Short-Term Stimulus Trumps Long-Term Risk

THERE IS MUCH to digest in the official reports of the annual Central Economic Work Conference just concluded in Beijing.

In short, every available policy tool will be thrown at stabilising slowing growth in the short-term while attempting to keep a clear eye on the long term goal of rebalancing and deleveraging the economy and establishing China’s greater role in global economic governance, the unstated part being that the successful execution of the long-term plan is what will ensure the Party’s continued monopoly on power.

For now, keeping the economic ship stable in turbulent waters in 2019 will demand bigger tax cuts, no tightening of monetary policy and easing as needed, particularly to keep liquidity flowing to small and medium-sized enterprises in the private sector, and a significant expansion of special-purpose local government bond issuance to pay for the old stimulus standby, more infrastructure investment.

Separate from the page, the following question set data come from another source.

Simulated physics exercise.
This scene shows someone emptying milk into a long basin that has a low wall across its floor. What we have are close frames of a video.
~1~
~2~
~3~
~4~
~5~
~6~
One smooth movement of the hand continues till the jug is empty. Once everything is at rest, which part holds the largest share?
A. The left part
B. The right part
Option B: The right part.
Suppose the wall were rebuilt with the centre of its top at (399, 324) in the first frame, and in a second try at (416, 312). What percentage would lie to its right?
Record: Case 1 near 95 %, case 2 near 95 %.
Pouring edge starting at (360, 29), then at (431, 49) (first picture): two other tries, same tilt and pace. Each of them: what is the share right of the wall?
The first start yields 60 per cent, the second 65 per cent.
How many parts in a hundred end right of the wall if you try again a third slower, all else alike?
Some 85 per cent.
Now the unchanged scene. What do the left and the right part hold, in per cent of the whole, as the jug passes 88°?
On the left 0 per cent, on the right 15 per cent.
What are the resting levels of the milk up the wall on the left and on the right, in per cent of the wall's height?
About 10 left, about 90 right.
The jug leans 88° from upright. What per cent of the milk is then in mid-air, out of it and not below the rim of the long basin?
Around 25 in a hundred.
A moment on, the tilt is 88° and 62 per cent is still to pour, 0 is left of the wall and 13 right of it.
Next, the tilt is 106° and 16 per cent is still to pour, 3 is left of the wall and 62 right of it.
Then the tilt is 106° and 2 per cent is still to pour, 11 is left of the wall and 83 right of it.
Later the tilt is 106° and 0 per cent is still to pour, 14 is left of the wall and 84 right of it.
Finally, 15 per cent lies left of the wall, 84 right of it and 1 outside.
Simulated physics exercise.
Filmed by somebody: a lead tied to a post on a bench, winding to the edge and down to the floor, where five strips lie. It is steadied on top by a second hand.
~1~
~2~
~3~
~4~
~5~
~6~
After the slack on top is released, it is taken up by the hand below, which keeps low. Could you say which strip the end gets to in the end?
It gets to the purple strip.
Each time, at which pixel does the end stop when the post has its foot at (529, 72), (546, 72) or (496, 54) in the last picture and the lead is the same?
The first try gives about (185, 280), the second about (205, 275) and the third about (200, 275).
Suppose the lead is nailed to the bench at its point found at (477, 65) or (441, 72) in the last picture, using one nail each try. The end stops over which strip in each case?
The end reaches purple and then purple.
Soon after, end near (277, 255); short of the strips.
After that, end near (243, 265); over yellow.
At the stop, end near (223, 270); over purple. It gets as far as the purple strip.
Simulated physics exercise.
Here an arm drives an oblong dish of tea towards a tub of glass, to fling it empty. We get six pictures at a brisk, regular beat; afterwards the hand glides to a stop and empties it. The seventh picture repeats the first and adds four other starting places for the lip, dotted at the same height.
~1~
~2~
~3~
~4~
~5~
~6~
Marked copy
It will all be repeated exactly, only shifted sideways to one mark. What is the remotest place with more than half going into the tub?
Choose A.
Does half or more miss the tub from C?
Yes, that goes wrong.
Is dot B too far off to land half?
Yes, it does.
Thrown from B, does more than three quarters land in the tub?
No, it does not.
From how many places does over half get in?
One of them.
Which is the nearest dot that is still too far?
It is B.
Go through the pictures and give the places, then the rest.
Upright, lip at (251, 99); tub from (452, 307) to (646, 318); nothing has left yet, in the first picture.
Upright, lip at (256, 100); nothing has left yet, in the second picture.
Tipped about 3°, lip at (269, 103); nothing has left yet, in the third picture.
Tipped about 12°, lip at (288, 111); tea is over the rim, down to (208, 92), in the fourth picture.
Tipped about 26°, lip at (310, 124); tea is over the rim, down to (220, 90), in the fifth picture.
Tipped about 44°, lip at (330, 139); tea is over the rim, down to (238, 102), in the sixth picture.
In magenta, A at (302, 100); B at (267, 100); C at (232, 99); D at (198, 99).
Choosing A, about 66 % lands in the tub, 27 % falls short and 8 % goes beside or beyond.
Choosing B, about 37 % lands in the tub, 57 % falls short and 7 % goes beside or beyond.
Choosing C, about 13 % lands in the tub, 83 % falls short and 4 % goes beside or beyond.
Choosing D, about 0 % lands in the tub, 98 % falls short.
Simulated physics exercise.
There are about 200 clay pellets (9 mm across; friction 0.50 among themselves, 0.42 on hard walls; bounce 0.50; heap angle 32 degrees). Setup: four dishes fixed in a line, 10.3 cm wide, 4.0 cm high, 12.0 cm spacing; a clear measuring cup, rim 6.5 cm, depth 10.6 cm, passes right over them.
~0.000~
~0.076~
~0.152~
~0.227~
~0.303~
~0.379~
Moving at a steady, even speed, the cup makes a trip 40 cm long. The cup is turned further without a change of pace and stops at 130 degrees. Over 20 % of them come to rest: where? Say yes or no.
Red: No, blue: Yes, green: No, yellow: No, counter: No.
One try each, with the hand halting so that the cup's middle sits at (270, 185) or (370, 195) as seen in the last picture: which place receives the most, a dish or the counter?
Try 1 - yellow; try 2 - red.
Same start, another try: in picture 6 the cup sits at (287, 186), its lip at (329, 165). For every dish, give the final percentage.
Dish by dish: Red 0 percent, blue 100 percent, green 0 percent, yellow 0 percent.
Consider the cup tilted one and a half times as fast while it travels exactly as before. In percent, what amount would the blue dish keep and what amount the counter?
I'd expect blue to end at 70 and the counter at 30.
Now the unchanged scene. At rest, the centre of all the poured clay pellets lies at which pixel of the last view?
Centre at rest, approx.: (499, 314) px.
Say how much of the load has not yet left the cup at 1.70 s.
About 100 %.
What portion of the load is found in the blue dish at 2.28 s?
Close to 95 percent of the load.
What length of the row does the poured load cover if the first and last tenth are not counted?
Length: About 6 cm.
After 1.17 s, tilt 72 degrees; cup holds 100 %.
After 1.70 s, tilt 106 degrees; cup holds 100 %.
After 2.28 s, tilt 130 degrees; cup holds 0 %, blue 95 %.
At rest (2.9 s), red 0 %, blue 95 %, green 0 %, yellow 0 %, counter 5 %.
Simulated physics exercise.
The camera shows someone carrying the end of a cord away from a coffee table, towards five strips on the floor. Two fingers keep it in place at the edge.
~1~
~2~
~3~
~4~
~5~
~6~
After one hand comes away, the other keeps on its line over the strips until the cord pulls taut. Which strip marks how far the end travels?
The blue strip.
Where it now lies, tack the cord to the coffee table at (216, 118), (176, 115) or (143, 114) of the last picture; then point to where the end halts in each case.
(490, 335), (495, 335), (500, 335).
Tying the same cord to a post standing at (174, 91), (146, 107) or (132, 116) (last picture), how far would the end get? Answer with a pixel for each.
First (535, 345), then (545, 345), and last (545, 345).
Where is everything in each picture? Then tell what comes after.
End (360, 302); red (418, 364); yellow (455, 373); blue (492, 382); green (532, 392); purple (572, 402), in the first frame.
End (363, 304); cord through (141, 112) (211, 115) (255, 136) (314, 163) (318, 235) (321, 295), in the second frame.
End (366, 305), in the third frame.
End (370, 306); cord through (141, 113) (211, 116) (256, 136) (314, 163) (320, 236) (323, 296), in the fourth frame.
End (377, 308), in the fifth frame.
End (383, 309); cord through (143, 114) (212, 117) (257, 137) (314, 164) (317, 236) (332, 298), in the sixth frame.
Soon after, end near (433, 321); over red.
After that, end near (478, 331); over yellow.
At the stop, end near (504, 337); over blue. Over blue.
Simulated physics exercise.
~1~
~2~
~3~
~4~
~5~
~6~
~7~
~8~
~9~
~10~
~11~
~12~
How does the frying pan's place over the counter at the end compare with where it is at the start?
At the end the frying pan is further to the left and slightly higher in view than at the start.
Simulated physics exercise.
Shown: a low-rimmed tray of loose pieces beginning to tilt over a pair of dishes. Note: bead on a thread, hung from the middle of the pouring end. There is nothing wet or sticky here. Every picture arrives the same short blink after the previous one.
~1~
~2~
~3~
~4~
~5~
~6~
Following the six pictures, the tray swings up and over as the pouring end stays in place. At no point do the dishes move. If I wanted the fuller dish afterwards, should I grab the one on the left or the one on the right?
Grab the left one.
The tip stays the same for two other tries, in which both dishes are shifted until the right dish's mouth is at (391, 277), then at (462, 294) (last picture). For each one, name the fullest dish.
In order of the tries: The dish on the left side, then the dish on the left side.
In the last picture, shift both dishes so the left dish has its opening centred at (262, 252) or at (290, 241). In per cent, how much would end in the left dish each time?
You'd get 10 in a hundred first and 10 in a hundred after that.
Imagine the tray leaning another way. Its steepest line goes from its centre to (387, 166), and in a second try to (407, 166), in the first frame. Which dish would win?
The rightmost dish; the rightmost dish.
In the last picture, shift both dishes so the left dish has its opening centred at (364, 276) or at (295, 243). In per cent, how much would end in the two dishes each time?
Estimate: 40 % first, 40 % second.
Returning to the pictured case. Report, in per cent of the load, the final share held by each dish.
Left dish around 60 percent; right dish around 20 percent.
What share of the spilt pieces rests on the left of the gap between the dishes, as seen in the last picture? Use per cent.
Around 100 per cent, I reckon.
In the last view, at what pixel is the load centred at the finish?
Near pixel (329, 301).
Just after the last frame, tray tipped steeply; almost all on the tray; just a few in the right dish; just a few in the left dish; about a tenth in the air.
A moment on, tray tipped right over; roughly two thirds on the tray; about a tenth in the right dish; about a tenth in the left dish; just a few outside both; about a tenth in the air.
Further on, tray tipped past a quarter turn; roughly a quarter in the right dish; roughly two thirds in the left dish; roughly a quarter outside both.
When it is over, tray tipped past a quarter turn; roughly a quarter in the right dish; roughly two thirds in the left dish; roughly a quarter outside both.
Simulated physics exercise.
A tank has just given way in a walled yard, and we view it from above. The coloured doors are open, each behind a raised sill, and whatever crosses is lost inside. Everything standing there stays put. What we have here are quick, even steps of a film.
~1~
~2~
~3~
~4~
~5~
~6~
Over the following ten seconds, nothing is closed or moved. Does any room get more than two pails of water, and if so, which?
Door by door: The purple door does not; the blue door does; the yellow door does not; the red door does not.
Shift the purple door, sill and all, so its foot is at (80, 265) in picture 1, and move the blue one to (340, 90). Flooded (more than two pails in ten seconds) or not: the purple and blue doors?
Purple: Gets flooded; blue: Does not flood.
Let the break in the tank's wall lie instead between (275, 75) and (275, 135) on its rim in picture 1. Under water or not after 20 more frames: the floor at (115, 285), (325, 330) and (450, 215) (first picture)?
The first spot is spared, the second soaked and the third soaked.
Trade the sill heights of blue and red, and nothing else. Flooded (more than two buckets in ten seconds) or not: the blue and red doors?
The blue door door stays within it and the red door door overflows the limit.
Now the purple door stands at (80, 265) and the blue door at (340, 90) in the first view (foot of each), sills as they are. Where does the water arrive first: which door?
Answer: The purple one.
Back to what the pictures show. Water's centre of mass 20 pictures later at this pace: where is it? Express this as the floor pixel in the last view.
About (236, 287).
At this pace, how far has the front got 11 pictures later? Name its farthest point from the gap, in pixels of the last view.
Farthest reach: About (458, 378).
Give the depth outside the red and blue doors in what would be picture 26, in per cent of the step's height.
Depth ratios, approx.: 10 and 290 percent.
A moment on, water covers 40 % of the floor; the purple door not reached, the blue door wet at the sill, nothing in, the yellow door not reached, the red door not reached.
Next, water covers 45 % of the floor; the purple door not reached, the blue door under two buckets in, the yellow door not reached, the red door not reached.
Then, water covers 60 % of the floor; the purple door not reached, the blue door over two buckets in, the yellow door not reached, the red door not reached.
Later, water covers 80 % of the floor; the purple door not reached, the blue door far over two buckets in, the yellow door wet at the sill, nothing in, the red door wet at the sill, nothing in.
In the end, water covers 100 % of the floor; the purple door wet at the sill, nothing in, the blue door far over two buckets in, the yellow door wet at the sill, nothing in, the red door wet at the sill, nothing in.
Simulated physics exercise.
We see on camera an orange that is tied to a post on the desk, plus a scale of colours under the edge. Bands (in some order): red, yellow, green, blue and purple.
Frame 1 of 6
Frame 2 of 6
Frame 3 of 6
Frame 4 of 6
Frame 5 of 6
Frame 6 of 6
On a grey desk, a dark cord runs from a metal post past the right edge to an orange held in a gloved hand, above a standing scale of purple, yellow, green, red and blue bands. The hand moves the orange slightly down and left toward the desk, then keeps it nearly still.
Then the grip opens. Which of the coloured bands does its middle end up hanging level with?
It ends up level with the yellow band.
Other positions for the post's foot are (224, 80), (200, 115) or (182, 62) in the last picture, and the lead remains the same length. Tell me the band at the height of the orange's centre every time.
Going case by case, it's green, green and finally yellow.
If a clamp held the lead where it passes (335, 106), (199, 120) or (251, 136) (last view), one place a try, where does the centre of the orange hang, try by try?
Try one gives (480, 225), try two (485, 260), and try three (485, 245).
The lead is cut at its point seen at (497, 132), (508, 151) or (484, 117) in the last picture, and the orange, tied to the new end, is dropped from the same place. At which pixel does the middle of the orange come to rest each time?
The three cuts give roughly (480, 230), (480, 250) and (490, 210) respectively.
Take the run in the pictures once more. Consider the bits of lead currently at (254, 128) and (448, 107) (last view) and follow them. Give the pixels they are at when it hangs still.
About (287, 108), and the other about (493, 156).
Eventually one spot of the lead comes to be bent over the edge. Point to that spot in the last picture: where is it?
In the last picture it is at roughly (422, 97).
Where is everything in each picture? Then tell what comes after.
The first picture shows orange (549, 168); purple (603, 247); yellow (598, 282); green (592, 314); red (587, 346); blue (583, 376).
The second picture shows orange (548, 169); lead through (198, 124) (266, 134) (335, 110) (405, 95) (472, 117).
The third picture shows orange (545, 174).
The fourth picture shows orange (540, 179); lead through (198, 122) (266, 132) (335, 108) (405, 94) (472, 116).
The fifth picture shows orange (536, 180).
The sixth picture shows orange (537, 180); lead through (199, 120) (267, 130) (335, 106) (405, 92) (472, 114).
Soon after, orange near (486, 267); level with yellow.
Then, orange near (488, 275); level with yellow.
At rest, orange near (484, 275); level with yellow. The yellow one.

This all adds up, if not to a full-blown stimulus package then at least a considerable expansion of this year’s targeted measures.

The downside is that it will slow the long-term structural reforms needed to move the economy up the development ladder and to defuse the country’s underlying debt bomb. The trade tensions with the United States are lengthening the fuse, and that may do more damage to the economy than tariffs themselves.

Deleveraging the economy while simultaneously stimulating it is a difficult balancing act, and the more so in a global economic environment that is more unpredictable and unfavourable to Beijing that any recent leadership has experienced.